Pres Ali went higher, furnished answer. Fellow citizens, I put bluntly, caustically: Excellency Ali went too far. ‘We are doing this by divine…by authority.’ A long pause while he groped in clearly unfamiliar territory for the right word, grasped divine “authority.” I thought Pres Ali was going to say ‘we are doing this by the divine right of kings.’ Since Dr. Ali in his grace went that route, he opened the door for me to enter tremblingly.
I’m awed to be in his company. Reminder: Thou shalt not call the name of the Lord thy god in vain. In 21st century English: Don’t use the name of God for dubious purposes. Politics is in that category. I proceed further. Didn’t Pres Ali don requisite attire and addressed the faithful in a mosque? From divine right to probably commander of the faithful. Let’s get real here, folks. Since Excellency Ali is comfortable invoking divine authority as part of his orb and scepter, then commander of the faithful must be part of his program.

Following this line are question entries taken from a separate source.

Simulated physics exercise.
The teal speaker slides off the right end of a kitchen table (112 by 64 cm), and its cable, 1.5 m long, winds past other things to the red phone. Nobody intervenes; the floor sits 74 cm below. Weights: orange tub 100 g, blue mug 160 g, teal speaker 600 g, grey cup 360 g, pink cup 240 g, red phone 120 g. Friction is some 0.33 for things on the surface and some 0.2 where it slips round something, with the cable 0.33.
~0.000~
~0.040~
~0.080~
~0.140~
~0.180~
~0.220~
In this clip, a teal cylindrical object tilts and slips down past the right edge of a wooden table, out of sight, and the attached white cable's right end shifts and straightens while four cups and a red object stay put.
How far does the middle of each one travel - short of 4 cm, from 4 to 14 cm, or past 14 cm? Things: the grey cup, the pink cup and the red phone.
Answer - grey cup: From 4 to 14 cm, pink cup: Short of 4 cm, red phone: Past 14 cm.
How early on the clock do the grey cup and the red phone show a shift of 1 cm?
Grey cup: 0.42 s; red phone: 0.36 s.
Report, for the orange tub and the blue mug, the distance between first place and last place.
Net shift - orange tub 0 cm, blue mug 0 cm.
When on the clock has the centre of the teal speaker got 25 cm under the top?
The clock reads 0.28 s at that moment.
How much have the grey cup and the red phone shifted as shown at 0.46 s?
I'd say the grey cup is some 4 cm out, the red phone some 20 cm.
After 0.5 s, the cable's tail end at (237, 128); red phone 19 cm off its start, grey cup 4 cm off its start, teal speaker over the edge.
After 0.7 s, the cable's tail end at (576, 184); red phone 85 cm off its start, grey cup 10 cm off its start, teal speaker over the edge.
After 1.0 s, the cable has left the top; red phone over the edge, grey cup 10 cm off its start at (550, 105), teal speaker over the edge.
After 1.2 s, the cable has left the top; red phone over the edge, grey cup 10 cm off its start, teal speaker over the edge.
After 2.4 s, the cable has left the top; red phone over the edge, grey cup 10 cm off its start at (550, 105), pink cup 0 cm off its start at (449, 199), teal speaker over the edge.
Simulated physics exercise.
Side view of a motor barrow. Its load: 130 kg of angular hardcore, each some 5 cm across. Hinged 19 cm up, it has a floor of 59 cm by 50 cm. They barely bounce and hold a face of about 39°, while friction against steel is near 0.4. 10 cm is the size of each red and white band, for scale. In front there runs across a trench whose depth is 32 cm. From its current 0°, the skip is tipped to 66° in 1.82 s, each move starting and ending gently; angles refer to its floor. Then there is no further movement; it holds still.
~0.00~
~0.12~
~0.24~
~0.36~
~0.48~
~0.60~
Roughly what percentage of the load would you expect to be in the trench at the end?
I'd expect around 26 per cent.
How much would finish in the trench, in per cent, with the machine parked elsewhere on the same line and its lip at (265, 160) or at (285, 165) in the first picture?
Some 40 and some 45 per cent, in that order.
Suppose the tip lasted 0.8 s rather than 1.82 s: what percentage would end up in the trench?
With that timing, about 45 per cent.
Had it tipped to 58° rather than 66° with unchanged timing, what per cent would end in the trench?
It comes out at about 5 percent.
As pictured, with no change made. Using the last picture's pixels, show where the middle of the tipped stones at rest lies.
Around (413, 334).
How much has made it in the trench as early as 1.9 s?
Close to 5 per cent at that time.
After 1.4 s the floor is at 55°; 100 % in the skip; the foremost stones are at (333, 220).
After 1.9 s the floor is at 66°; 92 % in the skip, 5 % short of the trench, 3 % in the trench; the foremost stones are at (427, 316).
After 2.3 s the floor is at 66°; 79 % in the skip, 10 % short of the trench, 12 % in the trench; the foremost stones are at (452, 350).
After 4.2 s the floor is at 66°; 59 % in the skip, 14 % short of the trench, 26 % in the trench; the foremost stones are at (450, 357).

Another worrying thought gnaws at consciousness, won’t let go. Did Ali the Honorable, Ali the majestic, now Ali the mystic make that most fatal of Koranic errors? Think, brethren, think; and pray. ‘There is no god but god.’ Final. Absolute. Unequivocal. Nonnegotiable. The president paid homage to that sacred teaching in a masjid.
But there he was casually in a largely non-Muslim (dar al-harb) gathering, pacifying with and pontificating about “divine…authority.” Which god is this one, i.e., divine authority, that he invokes? Revisit my assertion that the president is trying too hard to be seen as credible, only to create a live, dangerous minefield for himself. The president has the right, up to a point, to mess with many things, but the things of God are off-limits. Crass politicking is a no-no. NO!
The president knows better. His nerves got the better of him. My problem is when State (presidents) and the Church get too intimate. The latter suffers. A bigger one surfaces when politicians use god to dig themselves out of a pit.